Chicken or the egg dilemma, 5/8" tee nuts

If you have a lathe, you can make a very workable tee nut on it. Make the diameter of the diameter wider than the width of the bottom of the slot and file each side as @Uglydog suggested.
damn, I should have thought of that.


But then I still needed new larger clamping set for the new mill... but tomorrow I'll make nuts on the lathe
 
What I ended up doing was making "T" nuts with a hand-drill that lasted long enough to hold my vise to make a real T-nut. Get some flat bar wide enough/thin enough to fit in the bottom of your T slot, then drill and thread it. A piece of all-thread and a purchased nut, and viola,you're done! It'll last at least long enough to make real T-nuts on the mill.
 
You might want to check if the T nuts are threaded straight through.

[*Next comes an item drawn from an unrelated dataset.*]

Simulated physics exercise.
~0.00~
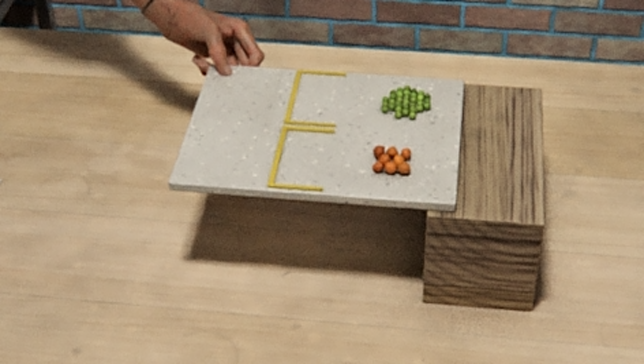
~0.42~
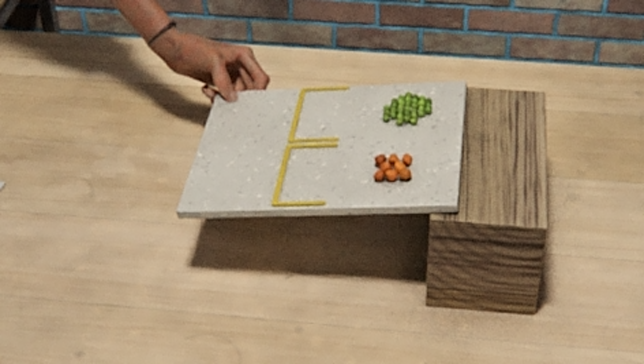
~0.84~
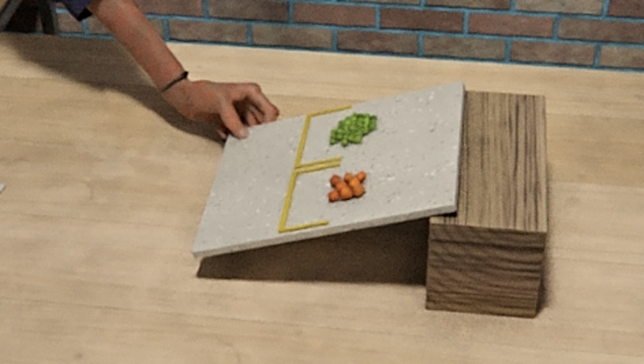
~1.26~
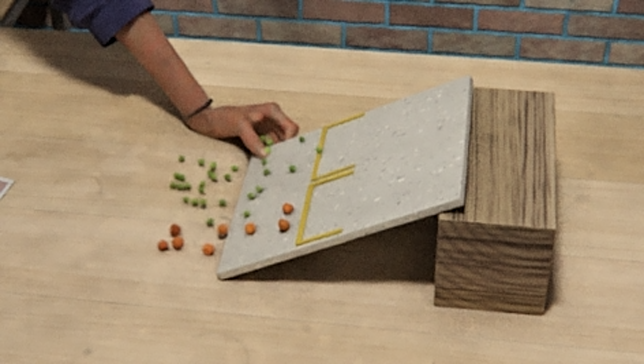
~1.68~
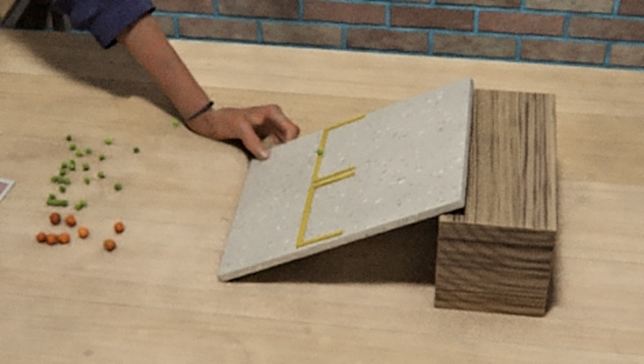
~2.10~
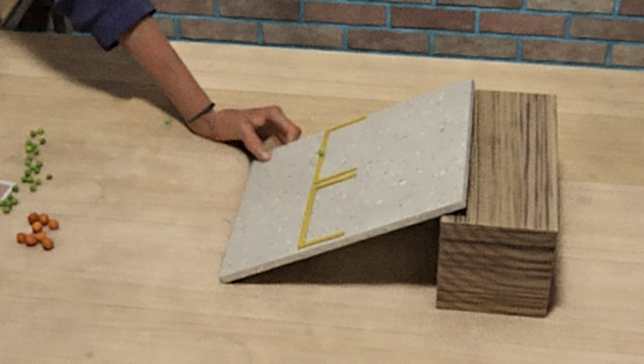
A hand reaching from the upper left holds the left end of a pale speckled board, its right end resting on a striped wooden block, on a light wood counter before a brick wall, seen from slightly above. Green pellets lie behind orange ones, each heap facing a yellow barrier. The hand lowers the board's left end, and as the slope steepens both heaps slide left. They tumble past the barriers and scatter on to the counter, rolling farther left. The board stays tilted under the hand, with one green piece left near the farther barrier.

It's a risk that the threaded rod scores the bottom of the T slot. Worse yet is when the T nut pushes up on the slot and potentially breaks out the top of the slot. Does that make sense?

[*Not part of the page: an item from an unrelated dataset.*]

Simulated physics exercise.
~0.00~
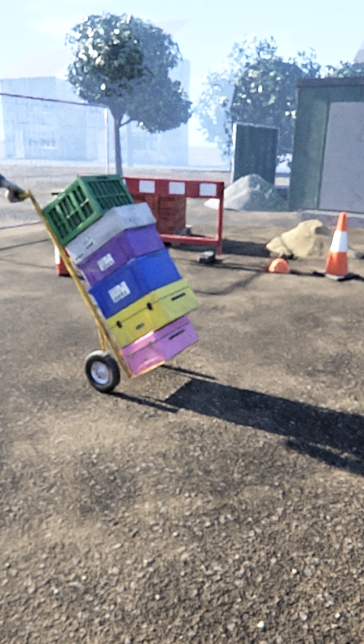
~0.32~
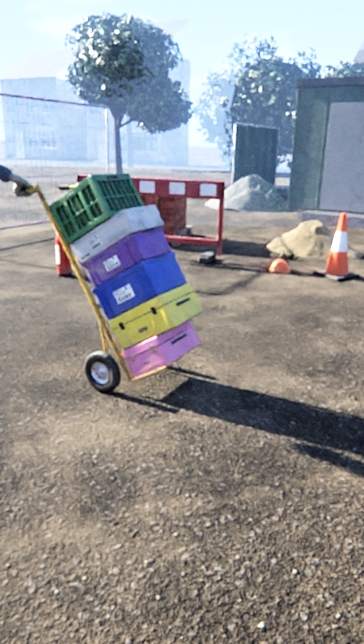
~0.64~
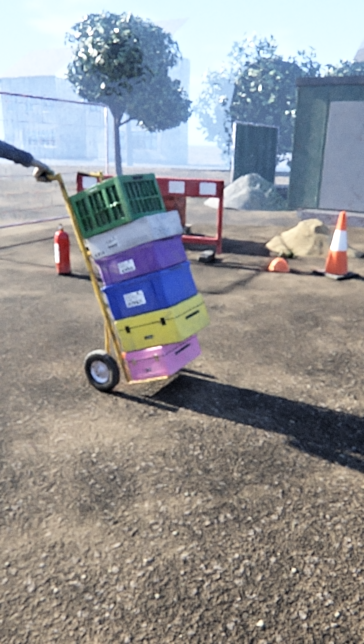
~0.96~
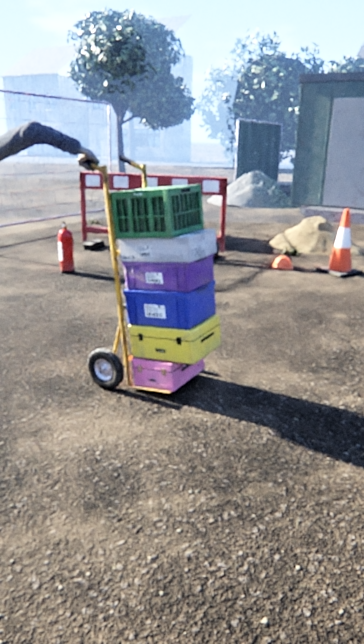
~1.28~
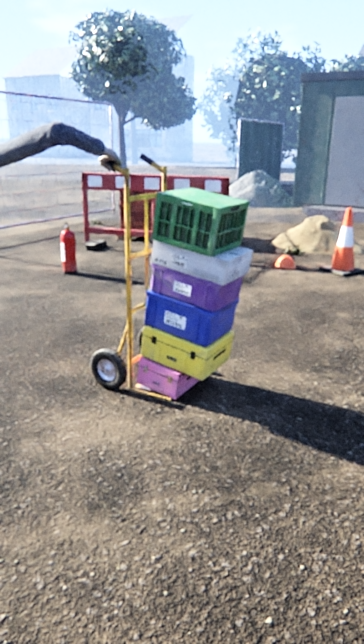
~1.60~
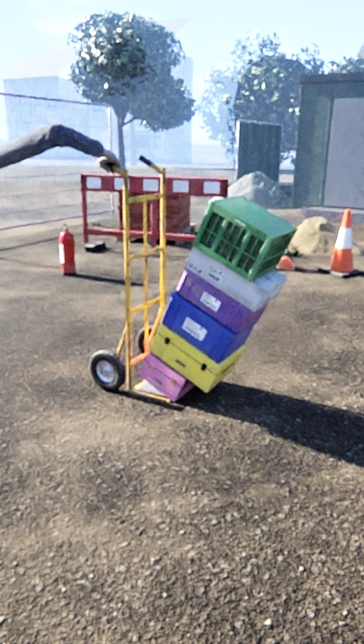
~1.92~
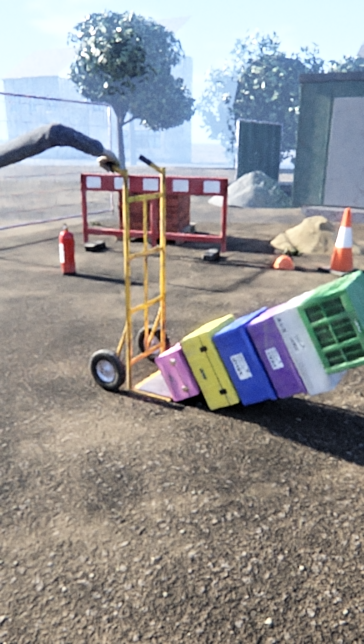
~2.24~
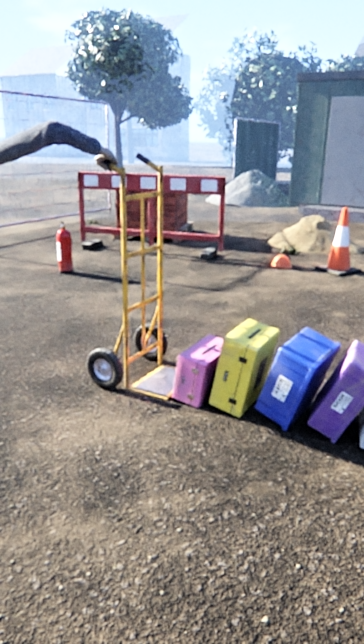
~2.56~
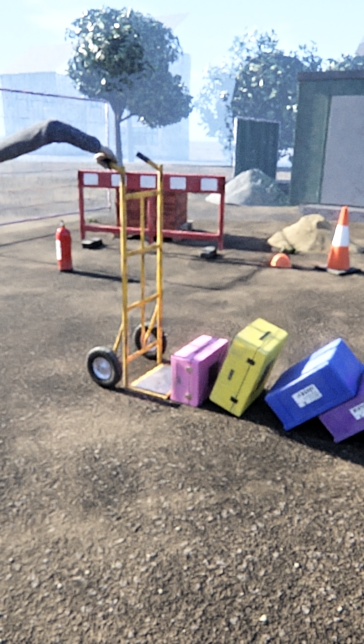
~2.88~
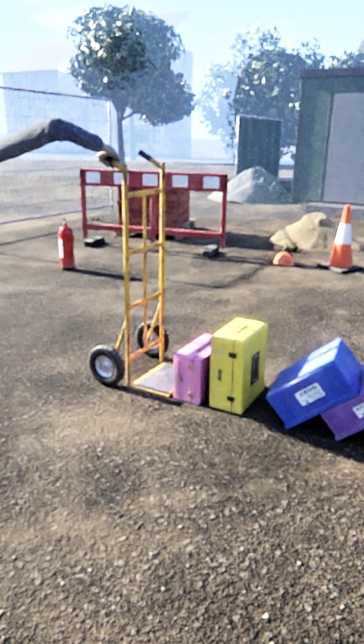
A yellow sack truck stacked with colourful boxes leans back to the left on sunlit tarmac, seen from the side by a slightly swaying camera. A green crate tops white, purple, blue, yellow and pink containers, with a red barrier, a fire extinguisher, a traffic cone and trees behind. An arm at the left swings the truck upright, then holds it still. The whole stack keeps tipping right and topples forward, spilling across the ground. Finally the pink box lies over by the plate, the yellow one stands beside it, and the blue and purple ones rest tumbled at the right edge.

An easy fix is to bung the threads on the bottom of the T nut with a punch.

Daryl
MN
 
You might want to check if the T nuts are threaded straight through.

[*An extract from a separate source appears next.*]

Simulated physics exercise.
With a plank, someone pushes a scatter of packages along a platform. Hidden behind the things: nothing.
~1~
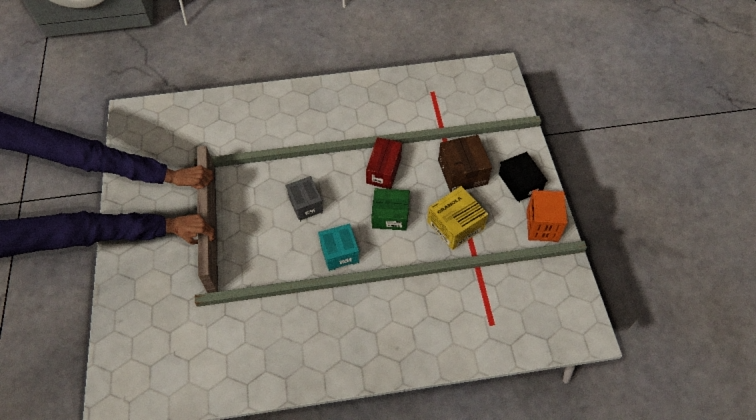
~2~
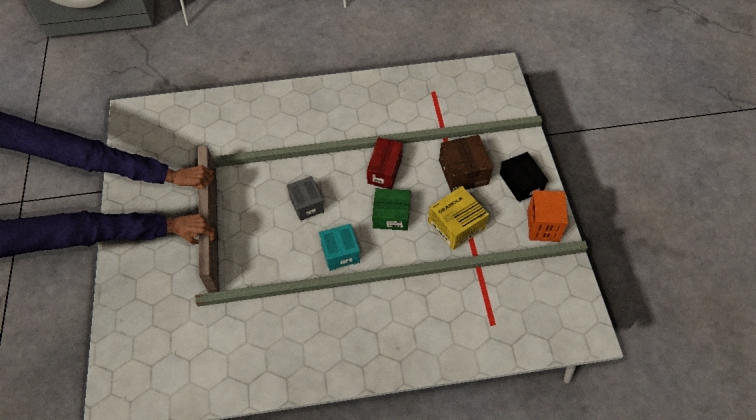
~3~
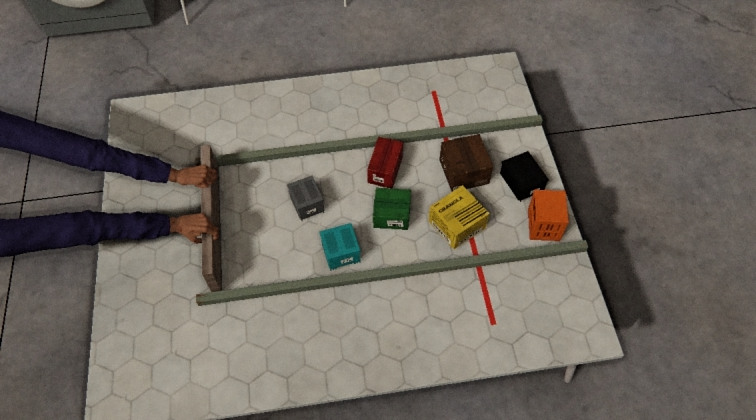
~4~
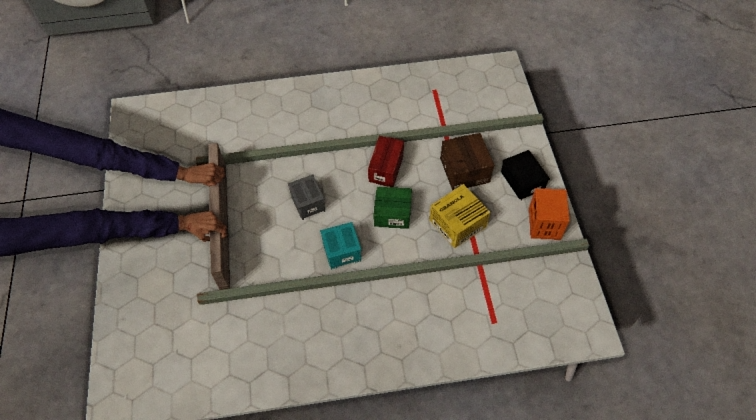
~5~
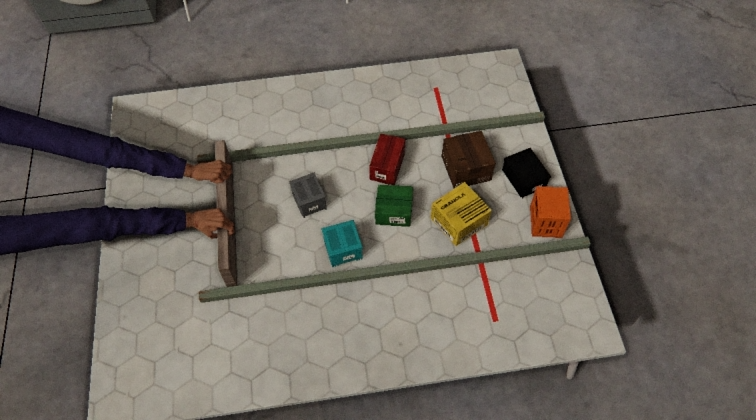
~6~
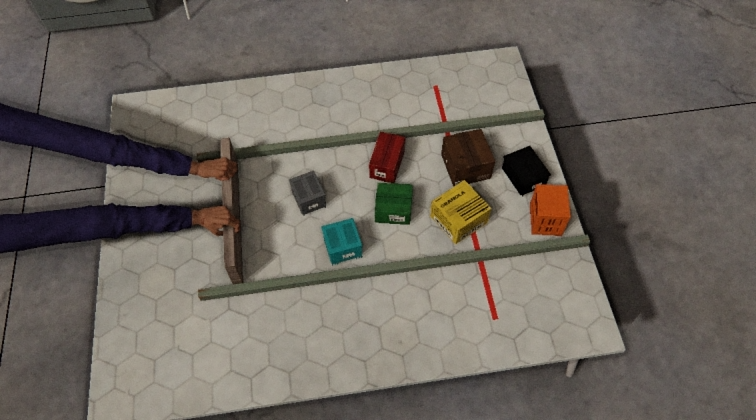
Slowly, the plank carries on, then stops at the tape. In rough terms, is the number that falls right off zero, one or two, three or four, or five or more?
Looks to me like the count going over is not a single one.
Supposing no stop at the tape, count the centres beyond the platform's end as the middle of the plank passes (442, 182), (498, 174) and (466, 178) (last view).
Respectively, 0, 2 and 1.
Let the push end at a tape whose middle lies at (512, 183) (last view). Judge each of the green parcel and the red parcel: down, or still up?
In this case the green parcel rests in place and the red parcel rests in place.
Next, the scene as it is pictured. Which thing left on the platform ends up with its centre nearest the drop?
The orange crate is the one.
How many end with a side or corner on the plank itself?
The count in contact is 3.
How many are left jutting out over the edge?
The count is 2.
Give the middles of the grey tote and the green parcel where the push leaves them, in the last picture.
Roughly at (472, 169) and at (502, 192), in that order.
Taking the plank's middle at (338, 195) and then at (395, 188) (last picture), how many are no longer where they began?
First position 2; second position 5.
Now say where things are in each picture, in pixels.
In the first picture, orange crate (546, 216); black tote (522, 177); brown parcel (464, 164); plank (207, 218); tape (459, 196).
In the second picture, black tote (523, 177); red parcel (385, 163).
In the third picture, brown parcel (466, 163); green parcel (392, 209).
In the fourth picture, orange crate (548, 214); grey tote (307, 197).
In the fifth picture, black tote (526, 173); plank (226, 212).
In the sixth picture, orange crate (549, 210); black tote (525, 171); brown parcel (467, 158); plank (232, 210); tape (462, 190).
Soon after, none off yet; orange crate at rest near (549, 210); black tote at rest near (525, 171); brown parcel at rest near (467, 158).
After that, none off yet; orange crate at rest near (549, 210); black tote at rest near (525, 171); brown parcel displaced a little near (471, 156).
In the end, the number that fall off is zero.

It's a risk that the threaded rod scores the bottom of the T slot. Worse yet is when the T nut pushes up on the slot and potentially breaks out the top of the slot. Does that make sense?
An easy fix is to bung the threads on the bottom of the T nut with a punch.

Daryl
MN
They're not thru threaded
 
Looks as though your problem is solved for the moment. But should you have a similar problem in the future, local retail machine shop suppliers may cost a little more but don't force you to buy a full set in order to get a few t-nuts. You can buy one if that was all that you really needed. So what I would have done was to go over to the placethat I usually use and buy just enough T-nuts to anchor my vise and then proceed to make more T-nuts until I had enough.
 
McMaster is also a good stopgap solution. They're cheap enough.